I know a lot of people who are pregnant right now. I'm okay with that. I mean, certainly I wish I were (still) pregnant too but whatever. I've been miserable in the heat without gestating a human so there's that. I know some of the preggos conceived with no trouble at all, in fact they weren't even trying and thought they were in the clear. I know some of them had issues. I suspect more of them had issues that I don't know about. So it's all good. I'm a little sad but I wish them well and hope for the best and I know that sounds stupid but I really mean it.
HOWEVER. I cannot handle Tori Spelling being pregnant. It eats away at me. Why is SHE pregnant and I'm not? This is totally irrational. For all I know, she's been having issues herself and I should be over the moon for her. Although I doubt she had issues because do you know how many reality shows that woman has? It would have to have come out somewhere.

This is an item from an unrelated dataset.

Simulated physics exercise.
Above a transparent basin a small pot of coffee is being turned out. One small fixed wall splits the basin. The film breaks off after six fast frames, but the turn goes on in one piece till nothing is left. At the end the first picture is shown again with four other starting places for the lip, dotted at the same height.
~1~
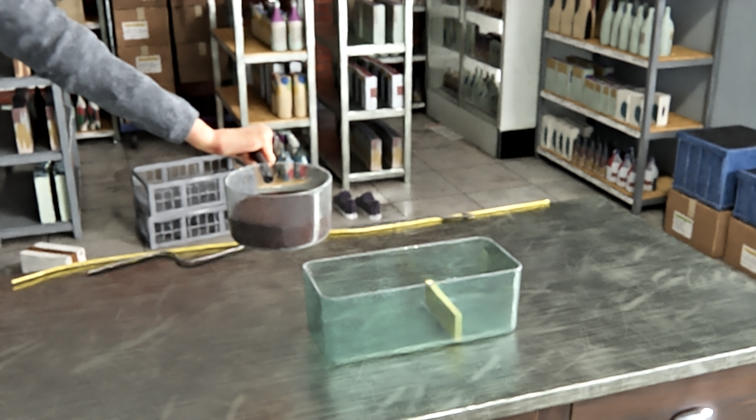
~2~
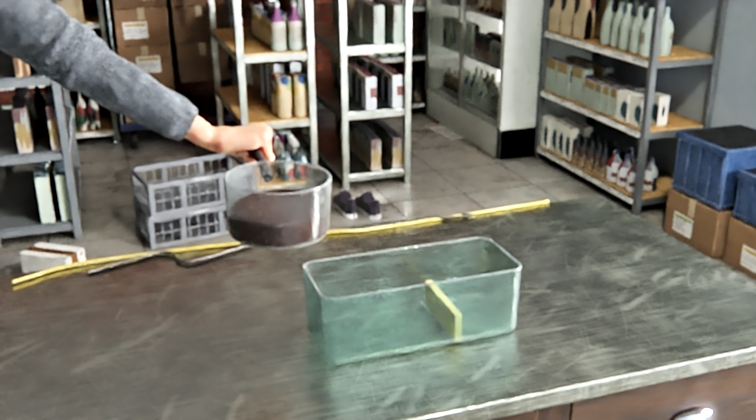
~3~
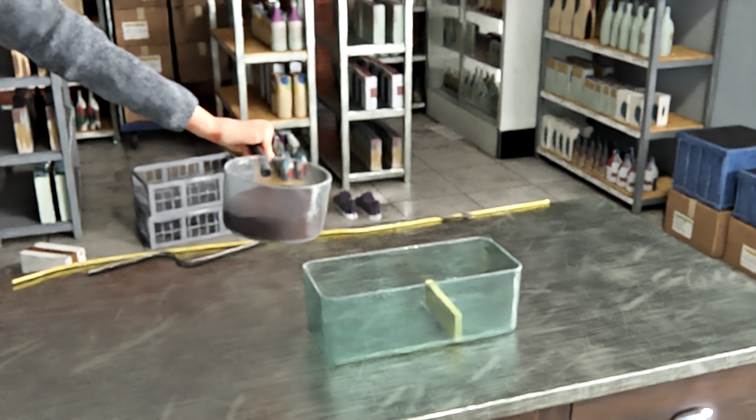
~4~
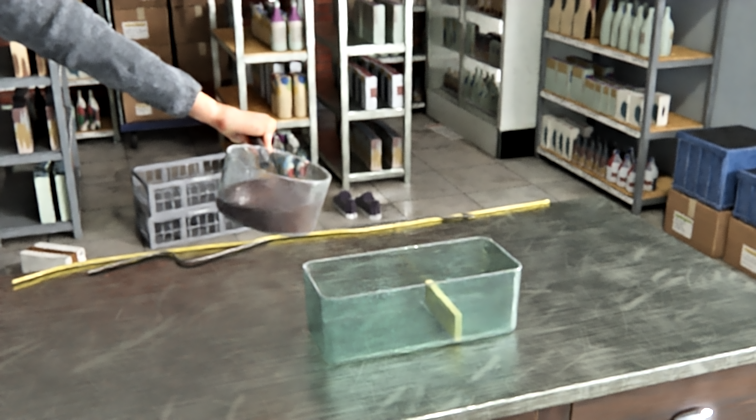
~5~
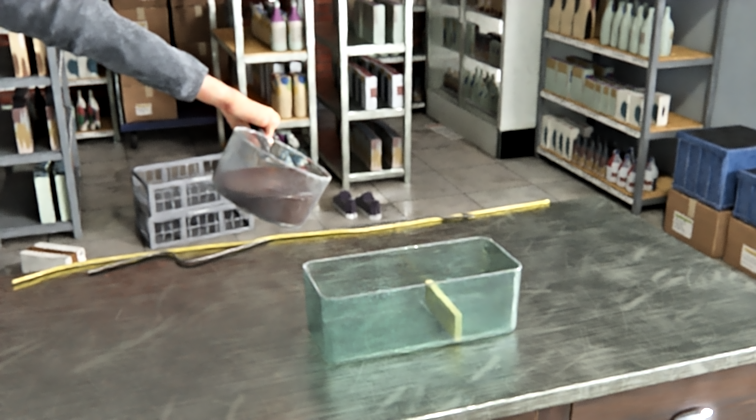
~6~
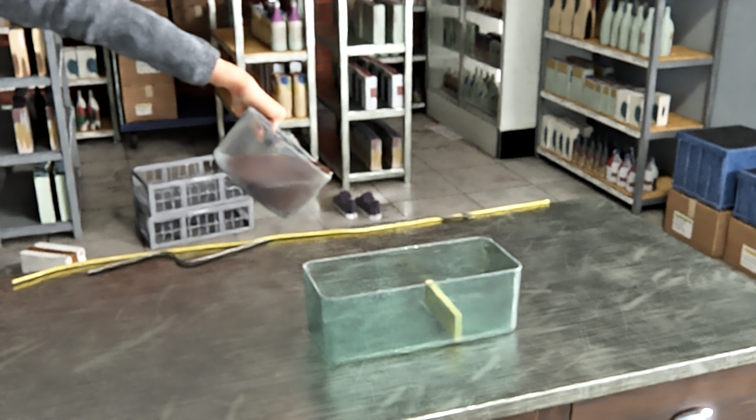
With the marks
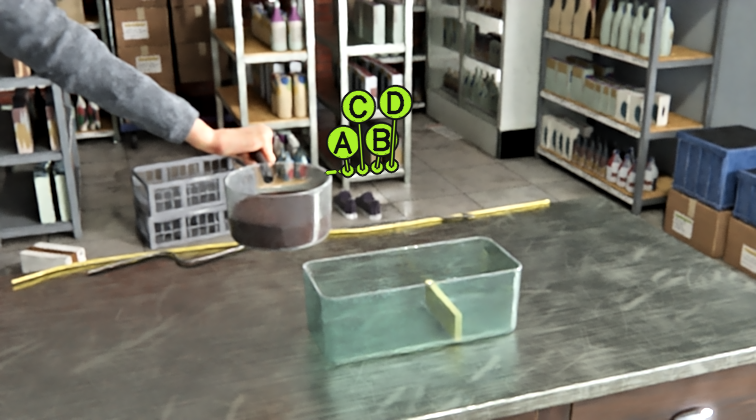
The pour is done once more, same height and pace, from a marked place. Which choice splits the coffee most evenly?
I would pick place B.
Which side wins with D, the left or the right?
The right side.
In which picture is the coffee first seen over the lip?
In picture 6.
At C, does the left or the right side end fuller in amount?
More ends on the left.
On the marked copy, A at (347, 170); B at (377, 167); C at (362, 168); D at (391, 165).
For place A, about 93 % ends left of the wall and 5 % right of it.
For place B, about 44 % ends left of the wall and 54 % right of it.
For place C, about 88 % ends left of the wall and 9 % right of it; 3 % is lost outside.
For place D, about 15 % ends left of the wall and 83 % right of it.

I know that Tori has (and has had) a lot of reality shows because I have watched them. They were must see TV in our house for a while. You can ask James. Inn Love was the best, but we continued to watch Home Sweet Hollywood. (I haven't watched her new offering, Storibook Weddings? or whatever. I have SOME limits.) And on Inn Love she was pregnant and she was freaking out over little things and I was like, "Oh! She is like me! I heart Tori!" even though we'd never have anything in common in real life.
So, the fact that Tori Spelling is pregnant and I'm not is REALLY AGGRAVATING ME. That's my confession of the day.